Delta and American soar after beating analysts' forecasts
NEW YORK (Bloomberg) — American Airlines parent AMR Corp. rose the most in five years and Delta Air Lines Inc. had its biggest gain in 14 months as the carriers' operating profits beat analysts' estimates and oil fell for a second day.
Both companies expanded plans to ground jets, and Delta doubled its target for new revenue and savings from its pending merger with Northwest Airlines Corp. AMR posted a net loss of $1.45 billion as it wrote down the value of an aging jet fleet. Delta reported a deficit of $1.04 billion on costs to eliminate jobs and reduce the value of assets.
"It's better than we thought it would be," said Michael Derchin, an analyst at FTN Midwest Research Securities Corp. in New York, who recommends buying shares of both companies. "They're making progress" on lowering costs and increasing fares.
Delta and AMR, the world's biggest carrier, are the first of the eight major US airlines to report second-quarter results. The combined losses of the eight will total $910 million before special items, Merrill Lynch & Co. analyst Michael Linenberg in New York projected on July 8.
US carriers plan to ground at least 481 planes and reduce domestic seats by 10 percent or more to cope with jet fuel, which was on average 80 percent more expensive in the second-quarter than a year earlier.
Delta increased 84 cents, or 18 percent, to $5.51 at 12.44 p.m. in New York Stock Exchange composite trading. Its 26-percent gain earlier was the biggest since its emergence from bankruptcy in April 2007. AMR climbed 94 cents, or 21 percent, to $5.35. Its 25 percent advance earlier was the largest since June 2003.
Fuel prices and airline stocks often move inversely. Futures for crude oil, which is refined into jet fuel, fell $5.60 a barrel yesterday, or four percent, to $133.14 at 10.42 a.m. in New York. Yesterday's drop followed a 4.4 percent decline yesterday on signs that a slowing US economy is cutting fuel use.
AMR's net loss of $5.77 a share includes $1.2 billion in non-cash charges for employee severance and the aging planes, some of which will be grounded. Excluding those charges, the loss was $284 million, or $1.13 a share.
On that basis, the Fort Worth, Texas-based carrier did better than the projected loss of $1.41 a share from 12 analysts surveyed by Bloomberg. Sales rose 5.1 percent to $6.2 billion. Net income a year earlier was $317 million, or $1.08 a share.

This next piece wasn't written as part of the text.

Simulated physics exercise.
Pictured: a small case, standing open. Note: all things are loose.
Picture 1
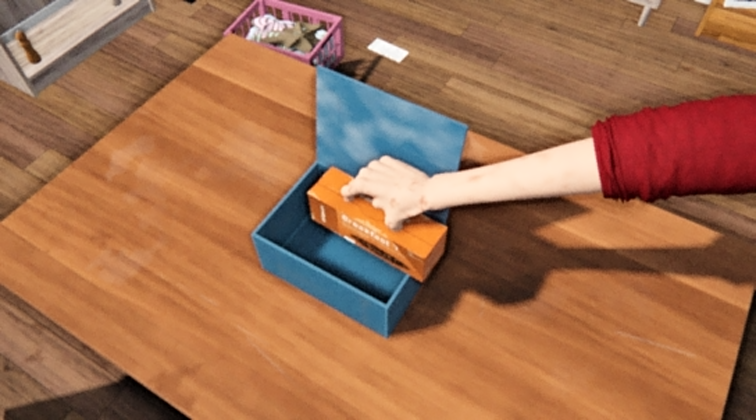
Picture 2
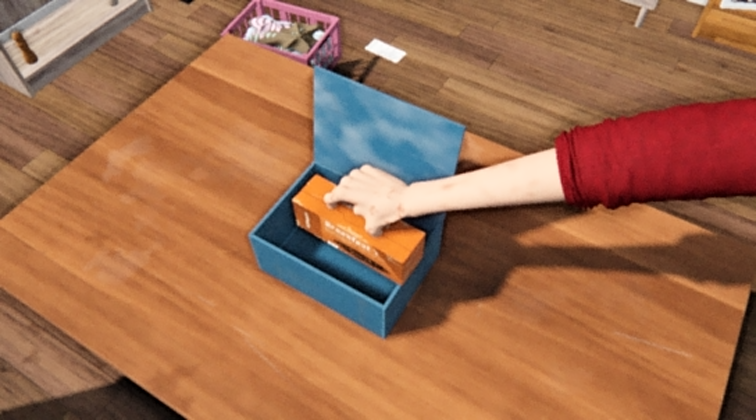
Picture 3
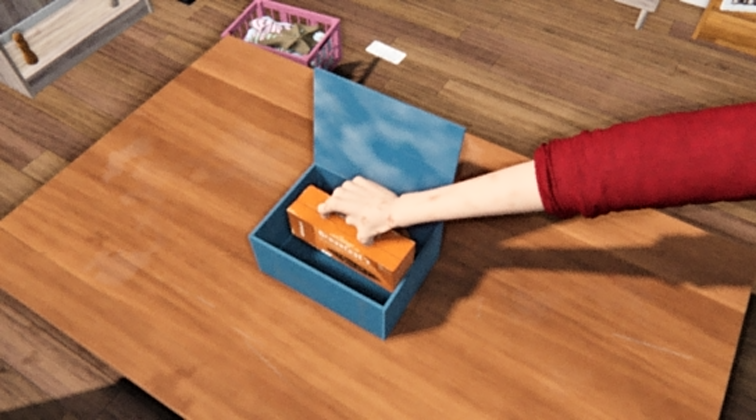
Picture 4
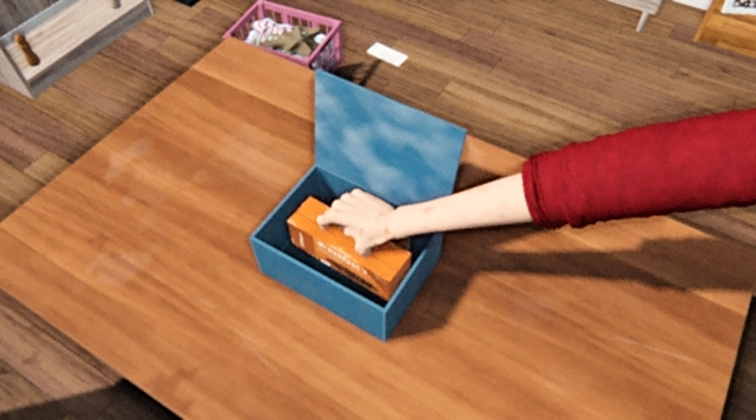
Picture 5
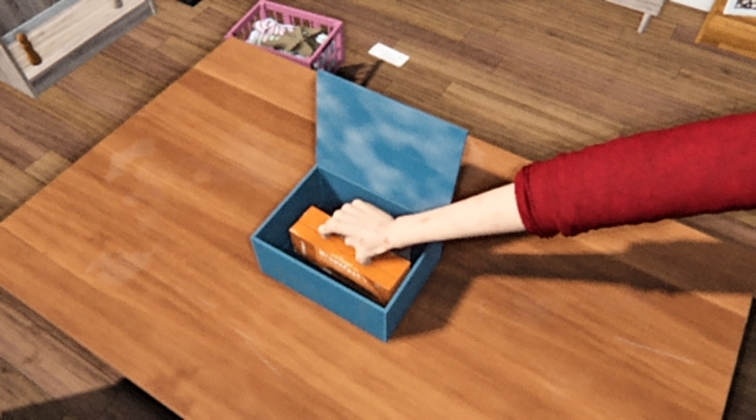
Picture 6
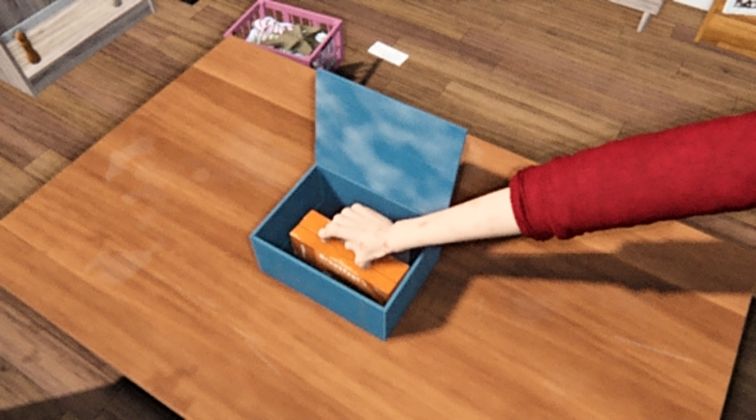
An arm in a red sleeve reaches in from the right over a wooden table seen from above at an angle, its hand gripping an orange carton above an open blue case. A pink basket of mixed items sits behind the table at the upper left, near a small white card on the plank floor. The hand shifts the carton slightly left and lowers it into the case, still holding it, while the view stays almost still.
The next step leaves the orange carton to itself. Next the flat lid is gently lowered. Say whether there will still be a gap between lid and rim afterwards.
The gap disappears.
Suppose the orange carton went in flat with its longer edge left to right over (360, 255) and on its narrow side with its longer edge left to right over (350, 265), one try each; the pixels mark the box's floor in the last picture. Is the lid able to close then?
On the first go the lid settles shut, and on the second go it settles shut.
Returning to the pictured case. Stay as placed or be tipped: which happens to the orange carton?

Delta had a net loss of $2.64 a share. The third-largest US carrier recorded a goodwill write-down of $1.1 billion and $102 million in charges for employee buy-outs and the closure of airport frequent-flier lounges.
Excluding those items, Delta said its profit was $137 million, or 35 cents a share, as higher fares and fuel surcharges boosted revenue. On that basis, 10 analysts surveyed by Bloomberg had an average estimate of 12 cents a share.
A year earlier, the Atlanta-based airline had a profit of $1.59 billion on one-time gains related to its exit from bankruptcy.
AMR said yesterday it would accelerate the retirement of its 34 Airbus SAS A300 aircraft to next year from 2012, stepping up reductions in seating capacity by an unspecified amount to cope with fuel. The carrier also delayed the planned divestiture of its American Eagle regional unit.
Delta pegged its targeted savings from the Northwest purchase at $2 billion and said it will pull 30 more regional jets out of service to save on fuel.